The enclosed supercut was put together to showcase rap songs that derive their beat from a video game. My first thought was, "I love video games and I’ve got some racial-cultural version of Stockholm syndrome with rap from growing up as a white kid on the AAU basketball circuit. This will probably feel great."

I watched it, and it did feel kind of great, at first. As this video drones on, the beats seem less inventive and less interesting. In fact, by the end of the video, the most interesting part was mere recognition. I have enjoyed the majority of these beats earlier in my life, when I had no conscious realization that the samples were reruns from video games I had played.

 

Now I'm thinking intensely about the psychological effects of nostalgia on my artistic criticisms. But instead of creating some original thought, I took a mimetic cue and decided to borrow.

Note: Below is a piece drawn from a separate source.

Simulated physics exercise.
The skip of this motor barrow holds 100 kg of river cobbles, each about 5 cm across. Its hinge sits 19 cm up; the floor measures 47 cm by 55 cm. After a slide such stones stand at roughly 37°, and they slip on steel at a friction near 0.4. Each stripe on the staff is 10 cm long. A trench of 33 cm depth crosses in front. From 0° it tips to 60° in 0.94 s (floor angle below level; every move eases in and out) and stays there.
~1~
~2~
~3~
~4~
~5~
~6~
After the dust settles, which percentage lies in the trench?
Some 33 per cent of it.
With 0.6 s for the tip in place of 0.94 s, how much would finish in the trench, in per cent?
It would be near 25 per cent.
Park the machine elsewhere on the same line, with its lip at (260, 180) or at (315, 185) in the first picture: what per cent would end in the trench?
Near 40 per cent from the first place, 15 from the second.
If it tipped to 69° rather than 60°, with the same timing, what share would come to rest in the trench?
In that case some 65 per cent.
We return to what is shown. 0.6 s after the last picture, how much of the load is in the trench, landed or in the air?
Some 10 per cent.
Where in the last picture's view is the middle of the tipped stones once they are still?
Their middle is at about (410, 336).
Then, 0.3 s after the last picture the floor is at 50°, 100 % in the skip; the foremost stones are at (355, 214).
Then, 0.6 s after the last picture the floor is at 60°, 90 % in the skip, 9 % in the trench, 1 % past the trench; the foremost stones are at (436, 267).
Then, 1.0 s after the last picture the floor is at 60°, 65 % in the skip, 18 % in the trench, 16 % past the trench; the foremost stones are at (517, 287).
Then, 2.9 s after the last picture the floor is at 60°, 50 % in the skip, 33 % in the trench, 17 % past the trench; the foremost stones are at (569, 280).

"Stare at a photograph of someone you dated long, long ago. The emotional reaction you'll have is positive; even if this person broke your heart, you will effortlessly remember all the feelings you had that allowed your heart to be broken. This is real nostalgia: You are looking at something that actively reminds you of your past…but you're probably not judging the quality of the photo…You probably aren't concerned with overrating the true inventive prowess of whoever snapped the photo. The picture is just a delivery device for the memory." – Chuck Klosterman, "Nostalgia on Repeat" from Grantland.com

If you’re wondering whether you would have enjoyed this article more with an original though in place of Klosterman’s analysis, give it up. It’s a dangerous road with a horrific ending in which you think The Words is a good movie and plagarism is a great idea.